Two MIT physics professors, Alan Guth and Frank Wilczek, have recently won prestigious awards.
Guth, the Victor F. Weisskopf Professor of Physics, is sharing the 2002 Dirac Medal with Andrei Linde of Stanford University and Paul Steinhardt of Princeton University for their work on the development of the concept of inflation in cosmology. The award is given by the Abdus Salam International Centre for Theoretical Physics in Italy.
The award citation read in part: "While the possibility of an exponential expansion of the early universe had been noted before, it was Guth who realized that inflation would solve some of the major problems confronting the Big Bang cosmology. Difficulties with the original inflationary model were recognized by Guth and others, and were overcome with the introduction of 'new' inflation by Linde and Steinhardt (with Albrecht). Linde went on to propose other promising versions of inflationary theory, such as chaotic inflation. The greatest success of inflationary theory has been in accounting for the existence of inhomogeneities in the universe and predicting their spectrum, done by Guth (with Pi), Steinhardt (with Bardeen and Turner), as well as Hawking and Starobinsky."
Previous award winners from MIT include Roman Jackiw (1998), the Zacharias Professor of Physics; Jeffrey Goldstone (1991), the Cecil and Ida Green Professor of Physics; Wilczek (1994); and Dan Freedman (1993), professor of mathematics.

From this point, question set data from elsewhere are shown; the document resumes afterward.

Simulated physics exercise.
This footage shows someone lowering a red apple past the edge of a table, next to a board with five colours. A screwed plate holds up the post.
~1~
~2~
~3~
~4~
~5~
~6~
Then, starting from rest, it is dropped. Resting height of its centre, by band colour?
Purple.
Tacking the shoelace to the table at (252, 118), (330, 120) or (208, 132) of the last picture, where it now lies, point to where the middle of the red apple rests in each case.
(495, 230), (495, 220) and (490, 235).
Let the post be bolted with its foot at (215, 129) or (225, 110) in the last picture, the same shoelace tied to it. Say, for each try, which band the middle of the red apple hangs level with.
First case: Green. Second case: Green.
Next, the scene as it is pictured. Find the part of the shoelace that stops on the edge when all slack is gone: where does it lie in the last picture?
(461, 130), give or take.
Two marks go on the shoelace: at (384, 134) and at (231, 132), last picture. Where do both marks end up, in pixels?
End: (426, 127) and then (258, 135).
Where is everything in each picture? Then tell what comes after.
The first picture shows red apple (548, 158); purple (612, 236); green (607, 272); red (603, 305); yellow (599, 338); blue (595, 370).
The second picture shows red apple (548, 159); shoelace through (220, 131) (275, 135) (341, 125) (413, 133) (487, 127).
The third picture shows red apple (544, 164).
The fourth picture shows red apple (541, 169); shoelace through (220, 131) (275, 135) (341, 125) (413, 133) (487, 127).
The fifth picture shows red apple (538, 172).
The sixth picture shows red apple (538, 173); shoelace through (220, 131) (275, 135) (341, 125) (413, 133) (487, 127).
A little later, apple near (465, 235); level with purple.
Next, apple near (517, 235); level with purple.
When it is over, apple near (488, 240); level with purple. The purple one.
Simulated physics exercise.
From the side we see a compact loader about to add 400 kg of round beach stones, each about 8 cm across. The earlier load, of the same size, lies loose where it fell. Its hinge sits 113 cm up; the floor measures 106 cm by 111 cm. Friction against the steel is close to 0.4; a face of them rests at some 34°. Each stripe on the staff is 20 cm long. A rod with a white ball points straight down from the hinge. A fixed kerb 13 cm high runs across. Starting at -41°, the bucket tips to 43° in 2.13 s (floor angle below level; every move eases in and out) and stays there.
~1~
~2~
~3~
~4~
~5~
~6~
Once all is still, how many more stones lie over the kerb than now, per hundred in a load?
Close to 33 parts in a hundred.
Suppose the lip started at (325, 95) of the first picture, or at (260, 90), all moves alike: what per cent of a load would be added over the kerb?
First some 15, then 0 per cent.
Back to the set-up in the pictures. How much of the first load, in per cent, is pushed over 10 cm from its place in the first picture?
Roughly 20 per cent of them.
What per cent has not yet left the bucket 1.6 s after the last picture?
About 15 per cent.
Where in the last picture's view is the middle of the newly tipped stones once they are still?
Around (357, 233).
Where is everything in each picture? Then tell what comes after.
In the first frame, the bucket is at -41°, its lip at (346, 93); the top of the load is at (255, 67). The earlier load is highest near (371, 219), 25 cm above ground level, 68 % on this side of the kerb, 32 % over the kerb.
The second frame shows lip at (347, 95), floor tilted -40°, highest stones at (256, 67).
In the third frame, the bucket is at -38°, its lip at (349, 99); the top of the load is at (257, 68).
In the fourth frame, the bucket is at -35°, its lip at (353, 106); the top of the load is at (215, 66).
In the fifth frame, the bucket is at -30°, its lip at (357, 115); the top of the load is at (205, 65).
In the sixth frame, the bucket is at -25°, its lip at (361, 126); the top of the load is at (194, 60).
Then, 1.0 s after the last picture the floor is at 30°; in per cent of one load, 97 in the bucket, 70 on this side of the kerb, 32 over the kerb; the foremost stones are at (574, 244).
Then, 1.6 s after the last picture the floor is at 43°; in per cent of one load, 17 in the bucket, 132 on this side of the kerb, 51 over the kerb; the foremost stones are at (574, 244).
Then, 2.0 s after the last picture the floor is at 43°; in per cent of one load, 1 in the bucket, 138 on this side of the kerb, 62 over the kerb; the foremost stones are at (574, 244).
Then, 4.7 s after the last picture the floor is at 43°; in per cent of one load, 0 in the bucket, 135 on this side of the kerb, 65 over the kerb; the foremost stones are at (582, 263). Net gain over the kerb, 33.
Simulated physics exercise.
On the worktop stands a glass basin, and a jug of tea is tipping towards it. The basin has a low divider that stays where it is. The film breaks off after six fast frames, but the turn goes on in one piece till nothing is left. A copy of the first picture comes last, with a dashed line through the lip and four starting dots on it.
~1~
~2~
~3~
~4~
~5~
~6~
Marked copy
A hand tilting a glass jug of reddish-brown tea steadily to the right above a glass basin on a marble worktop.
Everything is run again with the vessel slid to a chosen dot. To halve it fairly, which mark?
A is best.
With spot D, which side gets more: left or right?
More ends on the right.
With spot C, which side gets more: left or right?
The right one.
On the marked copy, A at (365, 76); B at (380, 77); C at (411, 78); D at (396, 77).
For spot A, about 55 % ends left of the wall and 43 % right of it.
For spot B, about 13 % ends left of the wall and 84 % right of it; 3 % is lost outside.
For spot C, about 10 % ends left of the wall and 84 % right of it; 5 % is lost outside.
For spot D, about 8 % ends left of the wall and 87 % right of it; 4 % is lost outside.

The medal is awarded each year on the Aug. 8 birthday of P.A.M. Dirac, one of the greatest physicists of the 20th century, to those who have made significant contributions to theoretical physics and mathematics.
Wilczek, the Herman Feshbach Professor of Physics, will receive the 2002 Lorentz Medal from the Royal Netherlands Academy of Arts and Sciences in October. The medal has been awarded every four years since 1927 to researchers who have attained outstanding achievements in the field of physics. He is the 18th physicist so honored.
"Professor Wilczek is one of the most influential theoretical physicists of his generation," the academy noted. "He was an instrumental figure in the discovery of the phenomenon known as 'asymptotic freedom.' This is a phenomenon whereby the building blocks which make up the nucleus of an atom--'quarks'--behave as free particles when they are close together, but become more strongly attracted to each other as the distance between them increases. This theory forms the key to the interpretation of almost all experimental studies involving modern particle accelerators.
"In the view of the Academy, Wilczek's work is characterized by both its breadth and its depth. For example, his research on particles which can only move in a two-dimensional plane was of great importance in the understanding of two-dimensional electron gases in semiconductors."
Wilczek will receive the award at a symposium, at which he will give an invited talk on the "Evolution of the Concept of Particle and the Origin of Mass."
Earlier this year, Wilczek, who has been at MIT since 2000, received the $10,000 Michelson-Morley Prize from Case Western Reserve University. That award recognizes "distinguished scientific achievement and contributions to the advancement of knowledge and the improvement of human welfare."